The first digital PC showed up in 1950, the creation of early computer entrepreneur Edmund C. Berkeley. Berkeley caught computer fever while working as an analyst at Prudential. He pushed for Prudential’s involvement in the development and use of UNIVAC, the first general-purpose commercial computing machine. In 1948, Berkeley founded his own computer company, Berkeley Associates, in Newton, MA. There he conceived of Simon, which he first described in his 1949 book Giant Brains, or Machines That Think.

Like present-day PCs, Simon was programmable, affordable to an average professional and could be operated with the aid of only a simple training manual. Shown above with Berkeley, Simon consisted of 129 electromechanical relays, a stepping switch and a paper-tape feed for inputting data. It performed simple arithmetic and logic operations, displaying the results with an array of five lights. Twenty-five years later, the Altair didn’t do much more.

Berkeley built the first Simon with a team of Columbia University students in 1950. Simon’s purpose was to demonstrate the accessibility and utility of electronic computers by giving people hands-on experience.
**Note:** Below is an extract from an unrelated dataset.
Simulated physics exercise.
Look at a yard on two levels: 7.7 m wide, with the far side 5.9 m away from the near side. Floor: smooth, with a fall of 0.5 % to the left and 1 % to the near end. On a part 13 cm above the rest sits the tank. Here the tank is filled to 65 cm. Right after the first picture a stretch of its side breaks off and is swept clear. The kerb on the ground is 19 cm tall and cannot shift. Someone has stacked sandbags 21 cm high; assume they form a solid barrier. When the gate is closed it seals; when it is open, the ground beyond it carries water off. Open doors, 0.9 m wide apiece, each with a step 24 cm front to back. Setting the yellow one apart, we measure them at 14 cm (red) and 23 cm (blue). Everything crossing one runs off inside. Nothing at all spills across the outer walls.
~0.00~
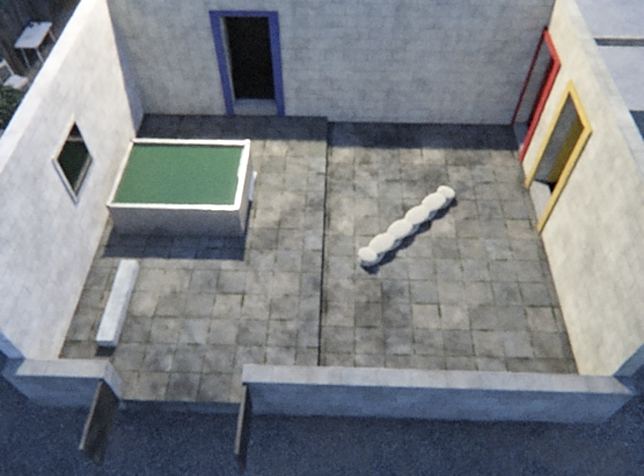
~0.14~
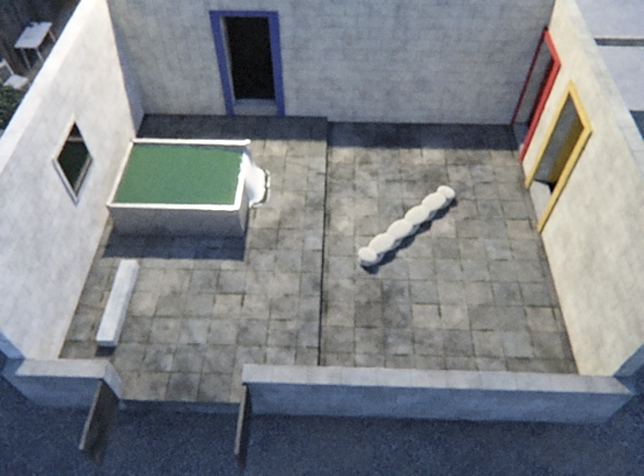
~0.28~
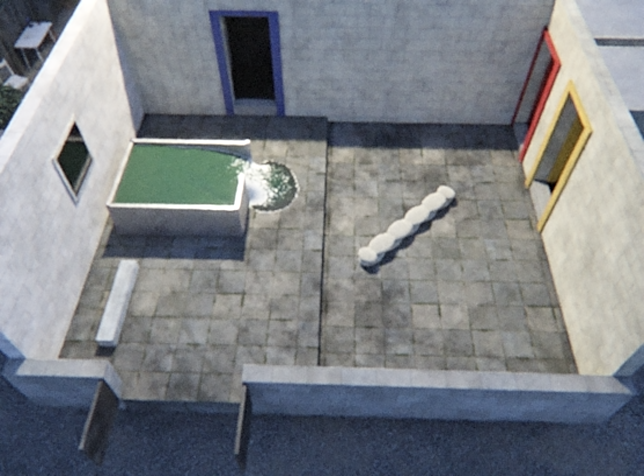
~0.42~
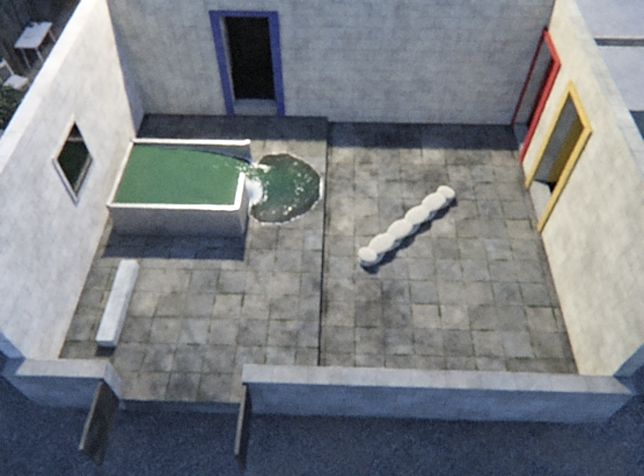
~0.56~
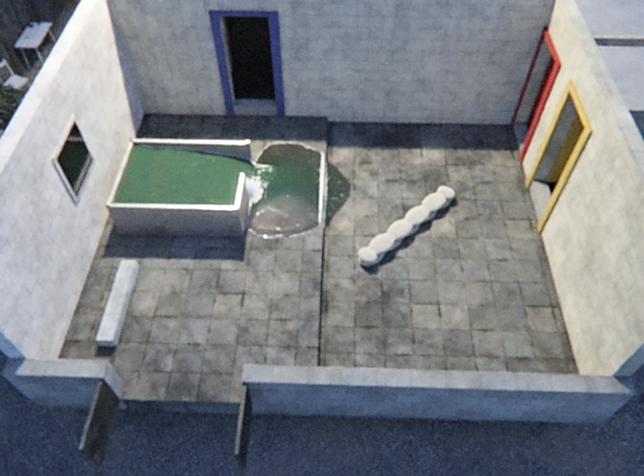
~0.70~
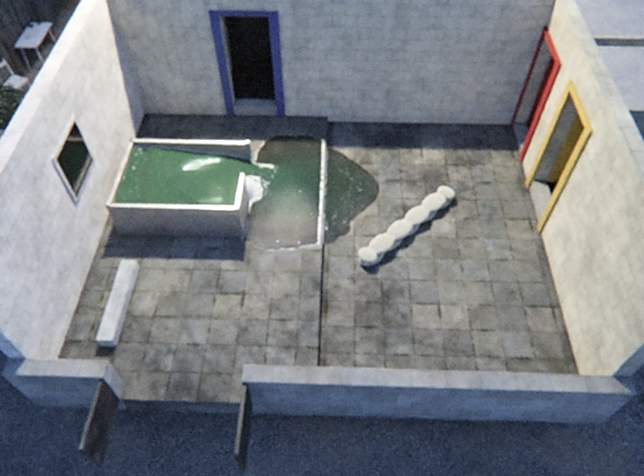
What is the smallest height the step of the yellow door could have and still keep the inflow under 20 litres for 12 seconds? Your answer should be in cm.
5 cm.
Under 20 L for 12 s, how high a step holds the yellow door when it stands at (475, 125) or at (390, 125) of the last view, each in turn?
14.5 and 7.0 cm.
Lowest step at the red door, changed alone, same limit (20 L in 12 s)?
For red: Close to 22 cm.
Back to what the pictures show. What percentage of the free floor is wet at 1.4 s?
The wet part is about 25 per cent.
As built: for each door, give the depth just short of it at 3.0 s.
Before red it's 26 cm, before yellow 4 cm, before blue 1 cm.
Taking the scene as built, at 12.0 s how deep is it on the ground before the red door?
A ruler would read roughly 3.5 cm.
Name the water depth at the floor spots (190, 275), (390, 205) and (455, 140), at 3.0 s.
First spot about 0 cm, second about 11 cm, third about 11 cm.
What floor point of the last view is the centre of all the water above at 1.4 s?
Around (228, 195).
After 1.4 s water covers 25 % of the floor, deepest (36 cm) near (255, 183); it has not reached the yellow door.
After 3.0 s water covers 35 % of the floor, deepest (31 cm) near (507, 128); 4 cm at the yellow door, 0 litres in over its 24 cm step.
After 12.0 s water covers 55 % of the floor, deepest (15 cm) near (325, 392); 4 cm at the yellow door, 0 litres in over its 24 cm step.
At the yellow door as built, the water arrived by 2.6 s and peaked near 9 cm at 6.2 s.
Run again over the same 12 s with other heights there, 27 litres in over 4.5 cm, 15 litres over 5.5 cm. The limit of 20 litres is kept from about 5 cm up.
He marketed plans for Simon rather than assembled systems; more than 500 copies of the plan were eventually sold. The machine, which cost $300 to $600 to build (equivalent to about $2000 to $4000 today), helped illustrate basic computing concepts without huge machines that only a few elite institutions could afford.

Although Simon’s relay technology was a dead end, the machine and its inventor influenced popular acceptance of an embryonic technology and also inspired other early computing innovators. In fact, computer graphics pioneer Ivan Sutherland wrote his first programs on a Simon. Berkeley continued to innovate, building computers and early programmable robots, as well as the foundation for publications like TR: he started the first computer magazine, Computers and Automation.